The best funds for savers

Investment funds have enjoyed their strongest Individual Savings Account (Isa) season in nearly a decade. Sales of stocks and shares Isas soared in March as savers were eager to use up their allowance before the end of the tax year. About £349m was paid in between 1 March and 5 April this year – more than double the amount in the same period last year.

Given the pathetic interest rates available on savings accounts at the moment – there isn’t a single standard high-street account that beats inflation – it seems hardly surprising that savers are turning to the stock market. After all, the FTSE 100 is up about 70% since it bottomed out in 2009, and dividend yields on many stocks are higher than anything you can get from a bank.

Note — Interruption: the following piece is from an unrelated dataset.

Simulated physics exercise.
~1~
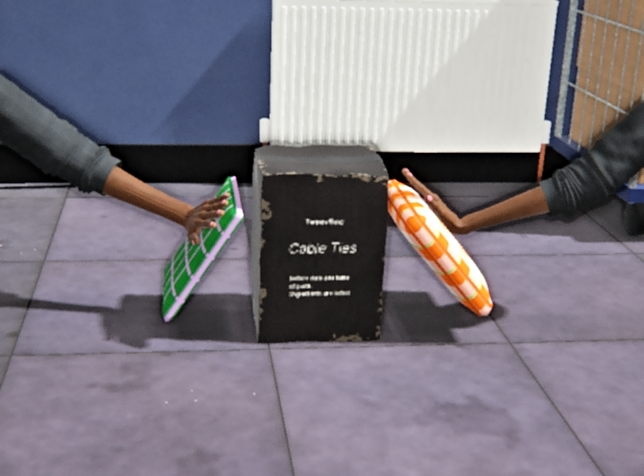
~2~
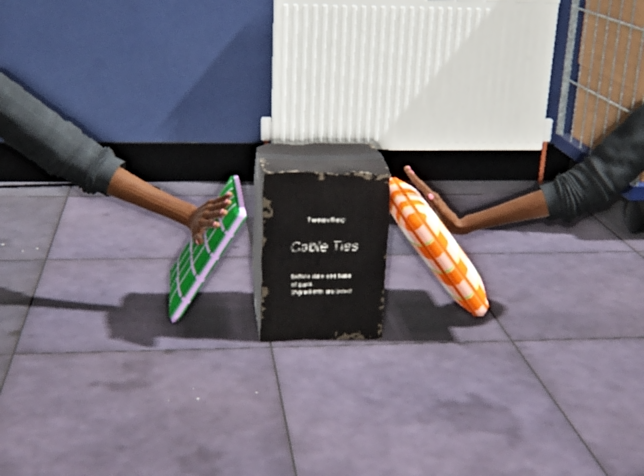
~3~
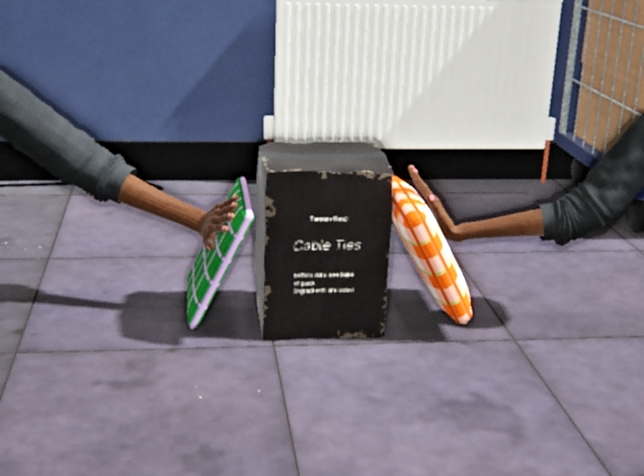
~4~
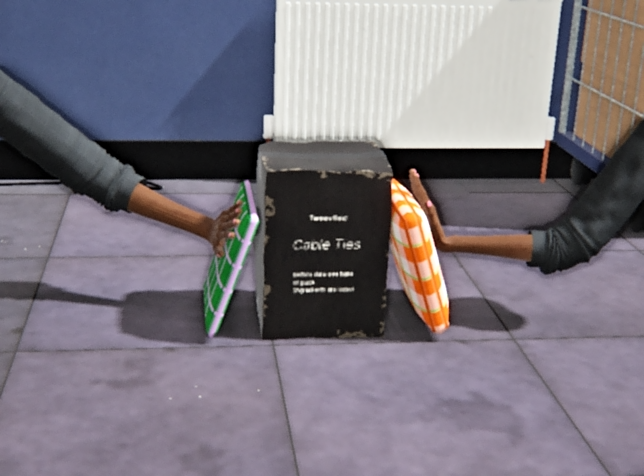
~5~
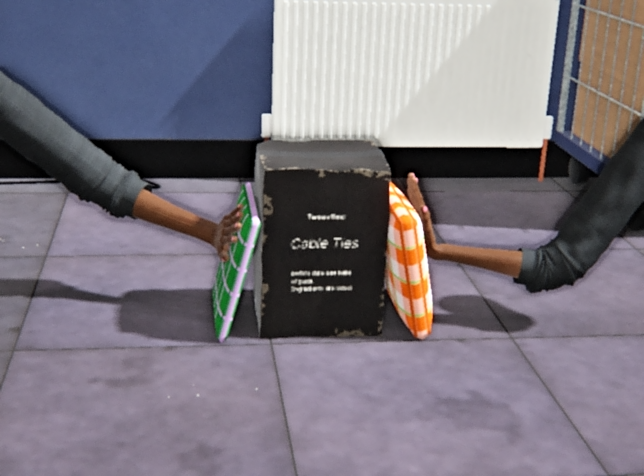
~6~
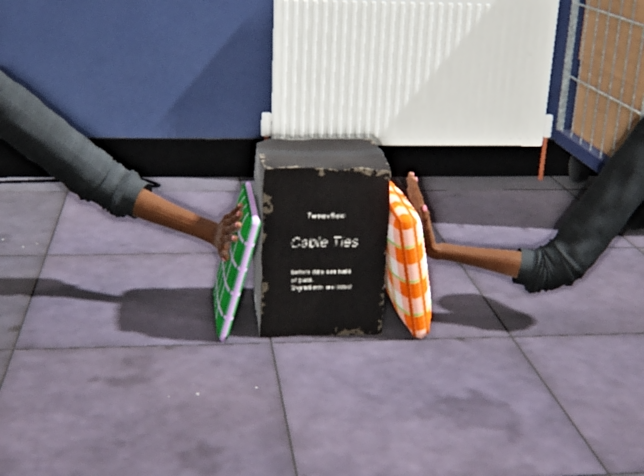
Two hands in dark grey sleeves reach in from either side toward a black box on a purplish-grey tiled floor, seen from the front before a blue wall and white radiator. The left hand presses a green checked seat pad and the right an orange-and-white checked cushion against the box. Both lean at a slant, then their lower ends slide inward until they stand nearly upright, while the camera stays almost still.
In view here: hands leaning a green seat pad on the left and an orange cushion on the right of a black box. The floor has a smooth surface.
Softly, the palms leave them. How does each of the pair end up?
Each ends like this: The green seat pad still leaning; the orange cushion still leaning.
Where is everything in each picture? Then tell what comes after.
Seat pad foot (168, 318), head (239, 215); cushion foot (485, 311), head (413, 224), in the first frame.
Seat pad foot (174, 319); cushion foot (481, 312), in the second frame.
Seat pad foot (193, 325); cushion foot (464, 320), in the third frame.
Seat pad foot (211, 334); cushion foot (440, 329), in the fourth frame.
Seat pad foot (222, 338); cushion foot (422, 335), in the fifth frame.
Seat pad foot (223, 337), head (256, 222), almost upright; cushion foot (420, 334), head (406, 220), almost upright, in the sixth frame.
Then, 0.52 s after the last picture, seat pad leaning near (236, 259); cushion leaning near (401, 256).
At rest, seat pad leaning near (236, 259); cushion leaning near (400, 256). The green seat pad holds its lean and the orange cushion remains propped up.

So, “despite the squeeze on finances, more and more people are attracted by the tax-free wrapper that investment Isas offer, and the potential for growth, rather than leaving their savings sitting idly in a low-interest bank account,” says Alan Easter, a director of discount broker Willis Owen, in The Sunday Telegraph.

But it’s vital to remember that if you can’t afford to risk your capital, then you mustn’t use the stockmarket as a substitute for a savings account, regardless of how tempting it is. If you put your money into a bank or building society via a cash Isa, the worst that can happen (so long as the amount is covered by the Financial Services Compensation Scheme – up to £85,000 per person) is that it will lose purchasing power thanks to inflation. Invest your money in a stocks and shares Isa and you risk losing your initial capital if the value of your investments plunge.

It’s particularly important to be wary now. A flood of retail investors getting back into stocks is often a sign that markets are due for a correction. If you are only saving for the short term – for a deposit on a house, for example – the stockmarket is not the place to be. Try NS&I’s tax-free index-linked savings certificates, which guarantee to beat inflation for up to five years.

If you have a longer-term goal, such as retirement, an Isa may be a good bet. But watch out for fees. The most popular Isa funds include Invesco Perpetual High Income, which charges an initial fee of 5% if you buy direct plus annual charges of 1.5%. Instead, invest via a fund supermarket such as Hargreaves Lansdown, Cofunds, or Cavendish Online and you can slash such fees. Better yet, consider investment trusts such as the Edinburgh Investment Trust (LSE: EDIN) instead, or a passive market tracker such as an exchange-traded fund.